All but the hardiest and most devoted of minimum boaters will have some form of chartplotter aboard and Orca is certainly a game changer in the field
You have probably seen the headlines by now, that the Imray range of paper charts has been saved from extinction by a tie-up with an Austrian cartographer. The UK Hydrographic Office has also given its paper charts division a stay of execution. This is good news for cruising sailors, of course. But make no mistake: digital navigation is in the ascendence.
It’s not hard to see why. Elsewhere in our lives, digital services are edging out traditional analogue ones: high streets are ceding to Internet shopping, while we consume on-demand TV and chat to friends via Zoom. It’s all mediated by the smartphone in your pocket or the tablet in your bag. So, it makes sense that we are increasingly looking to bring this sort of integration on board boats as well.

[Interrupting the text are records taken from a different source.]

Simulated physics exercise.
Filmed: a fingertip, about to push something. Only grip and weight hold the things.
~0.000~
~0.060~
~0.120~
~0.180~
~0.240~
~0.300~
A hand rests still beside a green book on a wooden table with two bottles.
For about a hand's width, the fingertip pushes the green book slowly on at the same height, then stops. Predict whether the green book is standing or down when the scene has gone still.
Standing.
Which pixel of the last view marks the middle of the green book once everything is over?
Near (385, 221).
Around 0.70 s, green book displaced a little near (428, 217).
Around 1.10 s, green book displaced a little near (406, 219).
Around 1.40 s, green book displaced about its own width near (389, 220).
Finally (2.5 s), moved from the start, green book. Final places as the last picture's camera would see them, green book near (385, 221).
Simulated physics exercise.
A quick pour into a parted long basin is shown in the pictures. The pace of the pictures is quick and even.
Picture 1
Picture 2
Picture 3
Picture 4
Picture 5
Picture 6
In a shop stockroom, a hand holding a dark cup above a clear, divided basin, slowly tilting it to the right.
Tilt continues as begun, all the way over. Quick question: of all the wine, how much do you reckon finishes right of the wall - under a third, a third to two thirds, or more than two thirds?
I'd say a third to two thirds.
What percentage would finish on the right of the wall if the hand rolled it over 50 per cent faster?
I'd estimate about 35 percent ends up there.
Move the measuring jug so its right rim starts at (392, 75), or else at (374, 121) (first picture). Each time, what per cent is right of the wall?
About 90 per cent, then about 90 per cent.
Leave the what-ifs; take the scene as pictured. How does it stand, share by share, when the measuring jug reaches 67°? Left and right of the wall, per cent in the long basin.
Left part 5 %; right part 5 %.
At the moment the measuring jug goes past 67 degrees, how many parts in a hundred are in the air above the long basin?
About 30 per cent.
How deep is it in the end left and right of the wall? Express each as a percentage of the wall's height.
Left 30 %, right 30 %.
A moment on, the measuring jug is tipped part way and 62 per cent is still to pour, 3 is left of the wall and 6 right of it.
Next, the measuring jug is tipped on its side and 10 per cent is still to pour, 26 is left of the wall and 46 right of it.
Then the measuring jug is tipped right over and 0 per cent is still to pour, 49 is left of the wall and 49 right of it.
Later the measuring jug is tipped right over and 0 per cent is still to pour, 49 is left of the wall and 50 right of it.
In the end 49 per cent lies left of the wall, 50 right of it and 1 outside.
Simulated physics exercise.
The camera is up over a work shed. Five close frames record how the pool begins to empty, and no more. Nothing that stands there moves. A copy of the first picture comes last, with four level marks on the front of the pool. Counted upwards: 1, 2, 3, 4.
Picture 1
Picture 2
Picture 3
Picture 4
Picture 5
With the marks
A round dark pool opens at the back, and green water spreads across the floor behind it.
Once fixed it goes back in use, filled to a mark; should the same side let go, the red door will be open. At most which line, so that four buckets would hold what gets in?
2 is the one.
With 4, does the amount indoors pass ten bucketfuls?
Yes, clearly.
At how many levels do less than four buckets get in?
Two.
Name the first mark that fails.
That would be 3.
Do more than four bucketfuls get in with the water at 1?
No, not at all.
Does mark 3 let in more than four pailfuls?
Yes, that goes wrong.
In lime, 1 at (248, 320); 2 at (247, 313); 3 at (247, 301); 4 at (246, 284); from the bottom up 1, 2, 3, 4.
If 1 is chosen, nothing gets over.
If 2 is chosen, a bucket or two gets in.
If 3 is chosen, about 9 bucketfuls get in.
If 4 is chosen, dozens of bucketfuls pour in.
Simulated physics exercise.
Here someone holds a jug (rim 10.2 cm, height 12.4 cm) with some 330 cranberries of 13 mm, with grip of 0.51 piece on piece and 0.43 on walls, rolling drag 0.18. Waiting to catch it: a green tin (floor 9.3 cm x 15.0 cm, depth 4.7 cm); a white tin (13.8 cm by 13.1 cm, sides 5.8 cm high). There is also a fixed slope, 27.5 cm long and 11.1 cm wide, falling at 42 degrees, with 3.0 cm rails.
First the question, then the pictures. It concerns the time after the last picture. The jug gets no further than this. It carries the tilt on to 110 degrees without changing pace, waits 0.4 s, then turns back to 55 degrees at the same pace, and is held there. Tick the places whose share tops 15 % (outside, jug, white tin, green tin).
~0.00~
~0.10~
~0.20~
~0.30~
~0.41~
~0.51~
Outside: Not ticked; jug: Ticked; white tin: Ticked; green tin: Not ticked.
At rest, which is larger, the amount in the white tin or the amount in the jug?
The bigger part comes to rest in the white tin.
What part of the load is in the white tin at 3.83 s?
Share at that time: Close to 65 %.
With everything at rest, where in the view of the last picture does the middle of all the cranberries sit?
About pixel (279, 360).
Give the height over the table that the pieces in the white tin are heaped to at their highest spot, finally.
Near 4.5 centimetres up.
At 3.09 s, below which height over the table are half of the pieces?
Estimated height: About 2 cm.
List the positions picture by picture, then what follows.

You may have no desire to watch Netflix in the saloon or check your bank balance under way. But it is hard to deny the benefit of being able to plan a passage on the tablet from the comfort of an armchair at home, then simply carry it on board with you. There are many apps which offer to do this, including the companion apps for the big three instrument manufacturers. But few do it as seamlessly as Orca, a disruptive new marine navigation specialist.
Disrupting digital navigation
Orca is an app and is free to download. But it is also a subscription, a hardware bridge that integrates with your instruments and even a dedicated display if you want it. The thing that makes it stand out is the quality of the user interface, which has been developed from scratch by the Norwegian start-up, and the genuinely intuitive way it works. This feels like navigation designed by Steve Jobs.
Where the low-res screens of the traditional chartplotter can be slow to pan and zoom, fiddly to set-up and rely on a companion app for updates or routing planned at home, Orca IS the app. It runs on smartphones and tablets, as well as its own dedicated Display 2 (£899), streaming wireless data via an NMEA bridge called the Core 2 (£499) which is dropped into your instrument network. Even without the Core, the Orca app will plot your position and heading on beautifully crafted proprietary charts, pulling in Internet AIS where available.
Wireless instrument control
With the Core installed (it’s a plug and play on NMEA2000 networks), you can see instrument data and design the optimum display. You can control the autopilot and the radar, overlaying the output on the chart. And you can also switch on the digital logbook, noting track and actuals such as boat speed, wind speed and depth at every stage of your passage.
It at once breaks you out of the static wired environment that typifies boat electronics. Use the app on your phone as a wireless remote control for the autopilot, which it can sync with and control seamlessly (Garmin, Raymarine and B&G/Simrad/Lowrance units). Perhaps you want to alter your heading to run more downwind as you prepare to snuff the spinnaker on the foredeck. Or double check an AIS signature without rushing below.
Always to hand
As a navigation tool it is just as flexible. Instead of putting a dedicated chartplotter costing thousands at the helm, simply mount your device using any one of dozens of commercially available mounts. It can move with you if you have twin helms, or come to the cockpit where you can pan looking for the best anchorage on arrival. And in the evening, you can whisk it below to the chart table, saloon or cabin to plan the next day’s passage.
The charts update automatically, and Orca has developed one of the most powerful auto-routing systems available for cruisers. The free version gives standard routing under motor, but if you pay the annual £44.99 subscription to Orca Plus, you get a true sailing course, complete with tacks or gybes to optimise VMG. It will also pull in weather and tide data, enabling sensationally accurate routes and guidance on the best moment to leave over a five-day period.
Wireless navigation has never looked so good, or been so accessible, as it is with Orca. And the kicker? Well, whether you’re using Orca’s Display 2 or your own tablet, it is so much more than just a single app. You can use it to take photos, call home or, yes, even watch Netflix!